In a radical departure from previous state rhetoric, Tint Swe, director of the Press Scrutiny and Registration Department, suggested closing his own office this past September. However, by late January, the Burmese government had abandoned Swe’s proposed initiative, with local journalists reporting that the state had returned to heavily censoring politically-sensitive news.
Ismael credited the Burmese government’s hypocrisy to more than mere mendacity; instead, there is reason to believe there no single opinion dominates the Burmese government. Citing a familiar theme in democratization, Ismael asserts that focusing on journalistic freedom reforms will enable and encourage improvements in other problematic elements of Burmese politics, including ethnic conflicts and political prisoners.

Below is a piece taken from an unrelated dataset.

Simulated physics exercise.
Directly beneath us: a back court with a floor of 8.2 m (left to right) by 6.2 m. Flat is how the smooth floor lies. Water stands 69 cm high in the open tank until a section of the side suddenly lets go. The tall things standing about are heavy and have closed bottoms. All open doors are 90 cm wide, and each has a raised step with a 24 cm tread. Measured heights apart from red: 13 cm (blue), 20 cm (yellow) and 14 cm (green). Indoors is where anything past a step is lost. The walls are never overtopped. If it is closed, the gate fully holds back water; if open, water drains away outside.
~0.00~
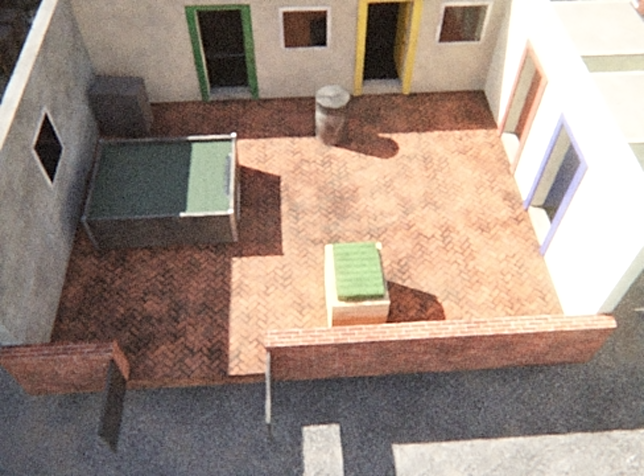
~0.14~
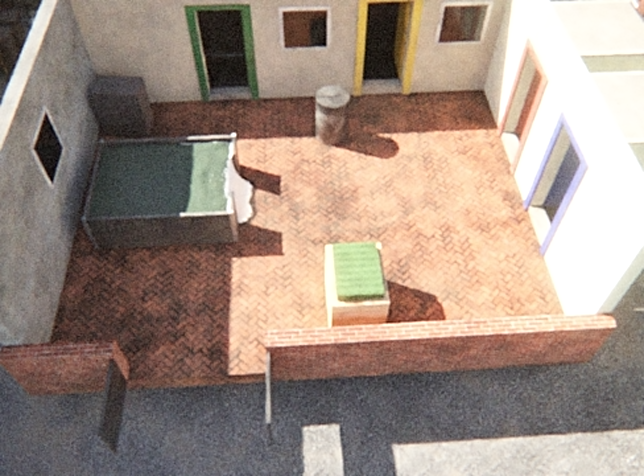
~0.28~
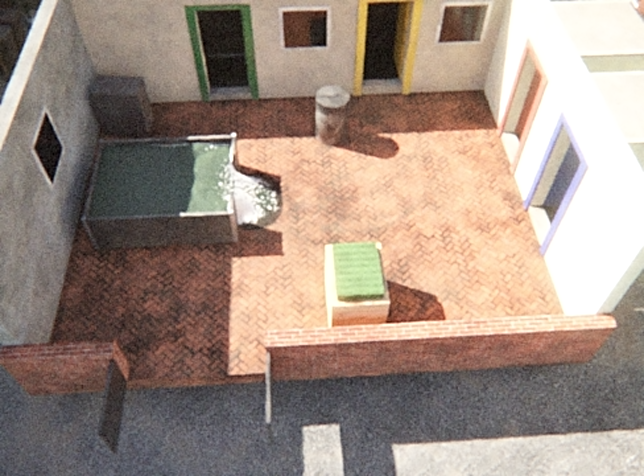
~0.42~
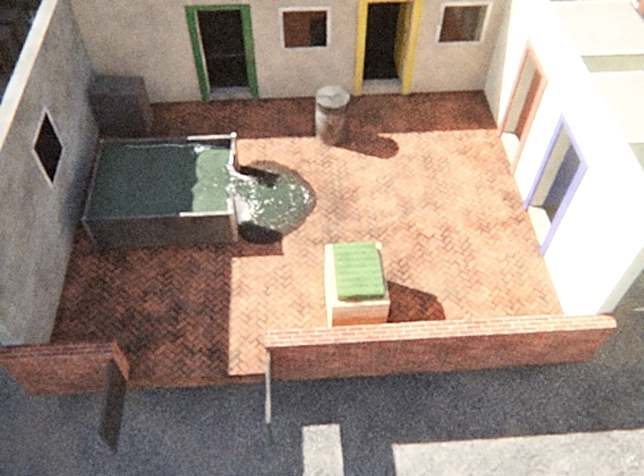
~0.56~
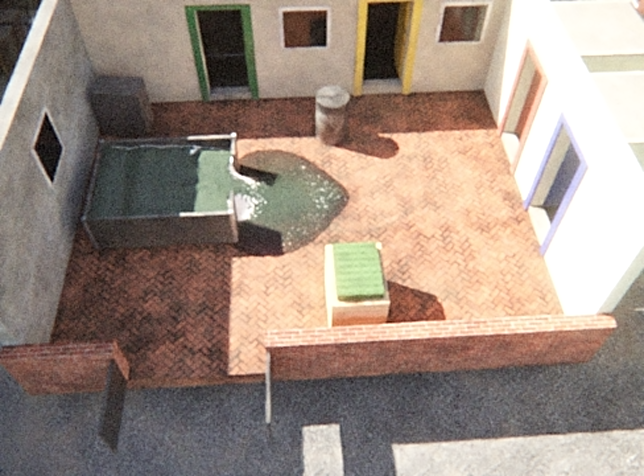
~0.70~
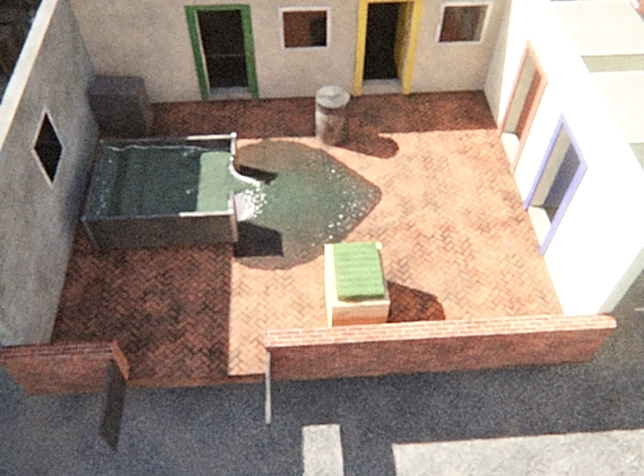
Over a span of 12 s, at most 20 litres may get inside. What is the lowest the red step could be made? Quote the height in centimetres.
Around 14.5 cm high.
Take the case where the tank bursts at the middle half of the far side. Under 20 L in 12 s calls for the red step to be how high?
Estimate: Near 7.0 cm.
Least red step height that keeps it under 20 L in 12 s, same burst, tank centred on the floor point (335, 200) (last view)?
About 22 centimetres.
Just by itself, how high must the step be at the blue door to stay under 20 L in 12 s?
Roughly 13.0 cm at the blue door.
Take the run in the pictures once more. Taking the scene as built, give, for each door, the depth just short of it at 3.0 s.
At the red door the depth is 21 cm, at blue 19 cm, at yellow 2 cm and at green 1 cm.
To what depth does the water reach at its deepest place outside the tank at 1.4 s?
It gets to close to 34 centimetres there.
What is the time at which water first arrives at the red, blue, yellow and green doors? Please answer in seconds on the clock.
Red at 1.8 seconds, blue at 1.8 seconds, yellow at 2.6 seconds, green at 3.0 seconds.
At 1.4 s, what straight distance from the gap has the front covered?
Around 4.8 m from the gap.
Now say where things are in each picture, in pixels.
In the first picture, still water, 69 cm deep, in the open tank at (164, 178); the red door at (520, 114) is dry.
In the second picture, water pours out at (234, 193) and has run 0.3 m, to (252, 213); about 7 cm deep outside, 69 cm at the back.
In the third picture, the gap is at (234, 194), the front 0.8 m out at (278, 206); the back of the open tank holds 69 cm.
In the fourth picture, the gap is at (234, 194), the front 1.4 m out at (311, 205); the back of the open tank holds 69 cm.
In the fifth picture, the front is at (343, 201), 2.0 m from the gap at (234, 193); 3.4 m2 of floor is wet, 69 cm left at the back.
In the sixth picture, the front is at (377, 195), 2.7 m from the gap at (234, 193); 5.1 m2 of floor is wet, 65 cm left at the back; 2.9 m in a straight line remain to the red door at (520, 114).
After 1.4 s water covers 30 % of the floor, deepest (34 cm) near (249, 200); it has not reached the red door.
After 3.0 s water covers 55 % of the floor, deepest (26 cm) near (570, 340); 21 cm at the red door, 3 litres in over its 14 cm step.
After 12.0 s water covers 95 % of the floor, deepest (10 cm) near (456, 347); 8 cm at the red door, 21 litres in over its 14 cm step.
At the red door as built, the water arrived by 1.9 s and peaked near 21 cm at 3.0 s.
Run again over the same 12 s with other heights there, 47 litres in over 11.5 cm, 3 litres over 18.5 cm. The limit of 20 litres is kept from about 14.5 cm up.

For the time being, Reporters Without Borders has cautiously welcomed the Burmese reforms, in full recognition that they are incomplete.
Furthermore, although international observers heralded Burmese policymakers for the granting of mass amnesty to 230 political prisoners last October and 651 political prisoners on January 13, this is a small dent in a broader problem. According to the United Nations, more than 2,000 political prisoners remain in military custody.
Aung San Suu Kyi: Agent of True Change?
“Despite her international presence,” Emmerson continued, “Suu Kyi’s ability to deepen and broaden reform should not be exaggerated.” More specifically, even if she wins a parliamentary seat her efforts to bring about change there could be outvoted and overruled.
Burma’s constitution, controversially ratified in 2008 as part of the military junta’s Roadmap to Democracy, guarantees a certain number of seats for the military. With only 48 seats up for grabs on April 1st and many already occupied by pro-military parties, the National League for Democracy, Suu Kyi’s party, will fall far short of a majority, even if it wins every seat it contests. “She will be balanced on a knife edge between cooptation as a token reformer and isolation as a principled critic,” Emmerson said. “If it appears that by cooperating with the government she is giving up more than she gets, her supporters may have second thoughts. She seems to trust President Thein Sein. How much that trust is warranted remains to be seen.”
The Path Forward
U.S. and international response is crucial toward shaping the future of Burma. According to Emmerson, there are three major routes the international community can take: doing nothing, dropping sanctions completely and normalizing relations, or providing a measured response.
Europe and the U.S. have previously asserted that freeing political prisoners and reaching an agreement with ethnic minorities are prerequisites for the removal of economic sanctions against Burma. After the recent mass amnesties, President Obama authorized an easing of American economic sanctions against Burma on February 8, but it was a limited move principally designed to allow Burma to acquire help from international financial institutions like the World Bank.
On the diplomatic end, Secretary of State Hillary Clinton’s much-publicized visit to Burma in December has led to conversation about the appointment of a new U.S. ambassador to Burma, a first since representation was downgraded to the level of Charge d’Affaires in 1988.
Ultimately, it is worth noting that if Burma’s transition proves successful, it would inspire reform in nations like Cambodia and Laos rather than Middle Eastern countries involved in the Arab Spring. But until its reforms are proven credible, Burma has little chance of serving as a model for top-down revolution.